Carlo Alfredo Piatti (Borgo Canale nabij Bergamo, 8 januari 1822 - Mozzo, 18 juli 1901) was een Italiaans cellist.
Zijn eerste lessen kreeg hij van zijn vader (een violist) en een oom Zanetti Piatti (cellist). Hij trad toe tot een orkest, viel daar positief op en mocht gaan studeren aan het Conservatorium in Milaan. Hij leefde voor enige tijd in Londen (debuut aldaar 1844).

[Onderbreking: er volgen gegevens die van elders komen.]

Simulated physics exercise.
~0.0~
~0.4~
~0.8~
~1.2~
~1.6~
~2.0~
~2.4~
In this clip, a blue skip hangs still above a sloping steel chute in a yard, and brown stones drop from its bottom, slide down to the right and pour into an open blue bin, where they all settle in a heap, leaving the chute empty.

Zijn concertdebuut maakte hij op de leeftijd van 15 jaar. Een tour langs de grote steden van Europa begon hij een jaar later. Aan zijn virtuoze kwaliteiten twijfelde niemand, maar zijn optredens trokken geen drommen mensen. Door de kleine financiënstroom en daarbij opgeteld een ziekte, zag hij zich genoodzaakt zijn cello te verkopen. Vervolgens moest hij spelen op een geleende cello. De bekende componist Franz Liszt hoorde hem spelen op de gehuurde cello en schonk hem daarop een goed instrument. Hierna was zijn ster rijzende. Hij bespeelde een Stradivarius die tegenwoordig onder zijn naam bekend is: de Stradivarius Piatti.
Hij schreef slechts enkele composities: twee celloconcerten, een aantal etudes en werken speciaal voor de cello, waaronder 12 caprices.